Sessions spoke alongside Homeland Security Secretary John Kelly, who said he and the attorney general “are serious about border security and enforcing the nation’s immigration laws.” Their visit was part of a border tour that included a stop in Arizona earlier this month and a scheduled stop in San Diego today.

But Sessions’ narrative angered some border residents who noted the relative safety of Doña Ana and El Paso counties along the border – where the residents are majority Hispanic and the U.S. Census Bureau reports that foreign-born residents account for 17 percent and 26 percent of the population, respectively.

“The strong implication in this press conference was that the border region, including southern New Mexico, is an unsafe place,” said Jon Barela, executive director of the regional Borderplex Alliance and a former economic development secretary in New Mexico under Gov. Susana Martinez. “That is a false narrative.”

Dozens of protesters awaited Session’s and Kelly’s arrival, chanting “Fuera, Sessions” – telling the attorney general to “get out” of El Paso. They held banners and placards with slogans like “hugs not walls” and the biblical verse “I was a stranger and you welcomed me.”

Sessions oversees the U.S. Department of Justice, including federal prosecutors in every state and the nation’s federal court systems, including criminal courts and immigration courts.

The federal court in Las Cruces has for years been swamped by criminal immigration cases – so much so that New Mexico’s U.S. Attorney’s Office put a cap on immigration prosecutions last June because resources were stretched so thin.

Apprehensions of unauthorized immigrants by Border Patrol in the El Paso sector, which includes New Mexico, more than doubled from 2012 to 2016, rising from 9,678 to 25,634, according to U.S. Customs and Border Protection statistics.

Felony prosecutions of illegal re-entry cases, charged when a migrant crosses the border illegally more than once, surged in New Mexico, straining resources in the U.S. attorney offices in Albuquerque and Las Cruces and filling the federal court docket in Las Cruces.

New Mexico ranked third in the nation for criminal immigration prosecutions in February, the latest month for which data are available through Syracuse University’s TRAC data service. New Mexico ranked ahead of Arizona and California and behind the two districts in Texas.
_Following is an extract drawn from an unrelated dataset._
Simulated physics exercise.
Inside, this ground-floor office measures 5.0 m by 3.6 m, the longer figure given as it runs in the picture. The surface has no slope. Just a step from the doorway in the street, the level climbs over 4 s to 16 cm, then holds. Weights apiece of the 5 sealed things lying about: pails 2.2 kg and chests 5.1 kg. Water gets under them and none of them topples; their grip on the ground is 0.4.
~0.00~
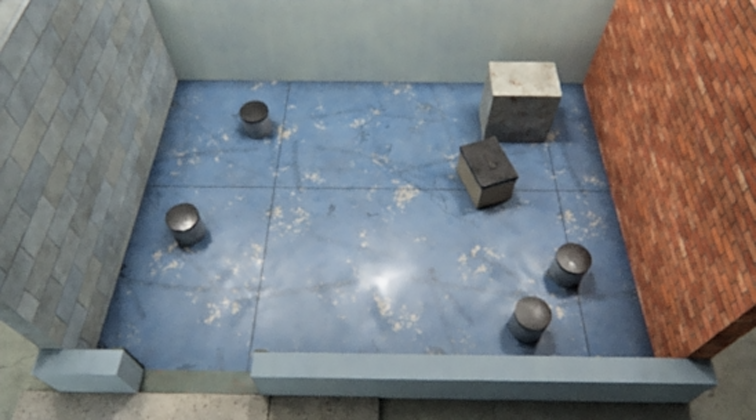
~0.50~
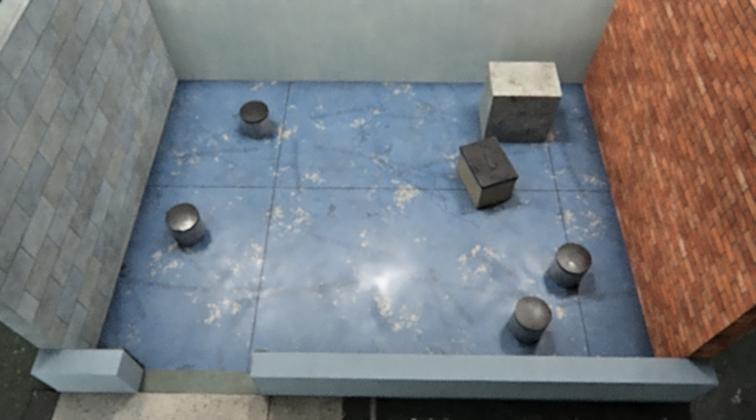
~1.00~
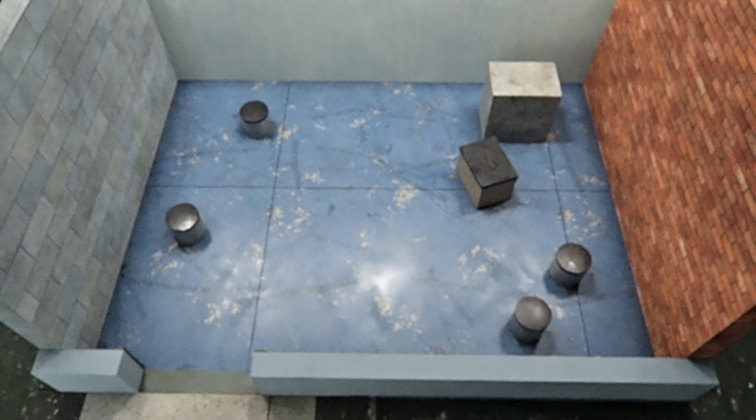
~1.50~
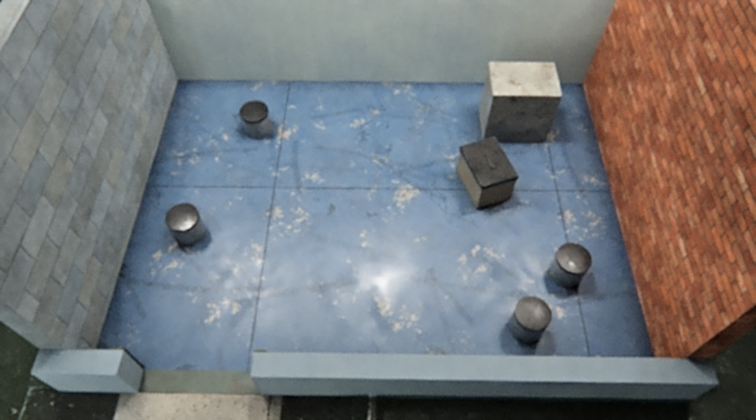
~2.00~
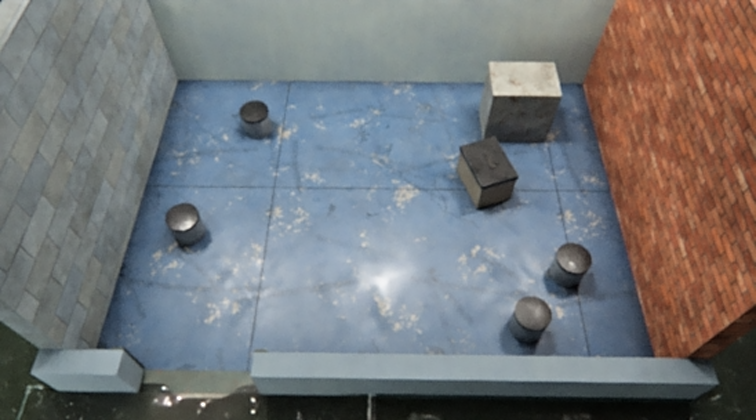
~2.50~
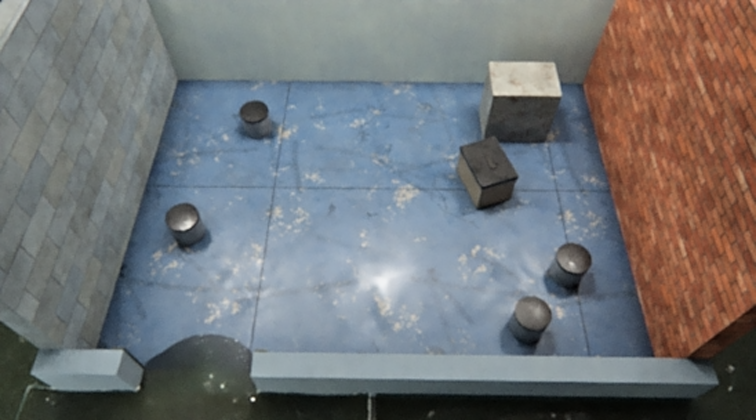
A ground-floor room with a worn blue floor, a grey block wall on the left and red brick on the right, is seen from high above its open front. Four dark pails stand spread about, with a dark chest and a larger pale one toward the back right. Murky water spreads over the ground outside and creeps through the doorway at front left, while the objects and camera stay still.
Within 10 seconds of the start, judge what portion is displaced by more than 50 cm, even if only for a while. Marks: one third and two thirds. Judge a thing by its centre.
The count is mid-range.
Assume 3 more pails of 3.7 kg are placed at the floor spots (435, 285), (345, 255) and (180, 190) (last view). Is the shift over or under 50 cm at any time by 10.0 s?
Taking them in the given order: Smaller, then smaller, then greater.
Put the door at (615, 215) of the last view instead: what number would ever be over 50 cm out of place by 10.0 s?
In that case the number is 3.
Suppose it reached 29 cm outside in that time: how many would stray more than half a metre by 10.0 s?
The answer would then be 4.
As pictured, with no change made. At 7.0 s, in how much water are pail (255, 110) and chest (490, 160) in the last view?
Depth approx. 8 cm / 1 cm.
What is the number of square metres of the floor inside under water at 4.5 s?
Roughly 4.5 m2 of it is wet.
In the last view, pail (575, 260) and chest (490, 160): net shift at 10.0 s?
0 cm, 20 cm.
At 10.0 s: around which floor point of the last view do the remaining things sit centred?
Close to (448, 198).
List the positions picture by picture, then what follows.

“It’s not unusual – in fact, it’s true – that most border districts have high caseloads per judge,” Sessions said. “But we could be at a breaking point. If we need more federal judges, we’ll seek them. I’ve told the federal prosecutors, if we need more people to prepare those cases and present them in an effective way before the court, we will do that.”

Federal judges working on the border typically rank high nationally in terms of caseload, thanks to the large number of felony prosecutions of immigrants. But southern New Mexico federal Judges Robert Brack and Kenneth Gonzales, who handle criminal cases, consistently rank at the top among their peers in border courts.

In comments made earlier this month in Arizona, Sessions committed to increasing the number of judges in the federal immigration court system, which handles cases dealing with asylum and other petitions for immigration relief, but made no mention of the federal criminal courts, which handle felony re-entries and violations of the law.

Accompanied by the local chiefs of Immigration and Customs Enforcement, Border Patrol, CBP and other agencies, Sessions and Kelly were expected to tour border infrastructure in El Paso. They were not scheduled to tour southern New Mexico, where the most recent stretch of 18-foot steel fencing has been erected on the border – part of the more than 500 miles of border “wall” that already exists.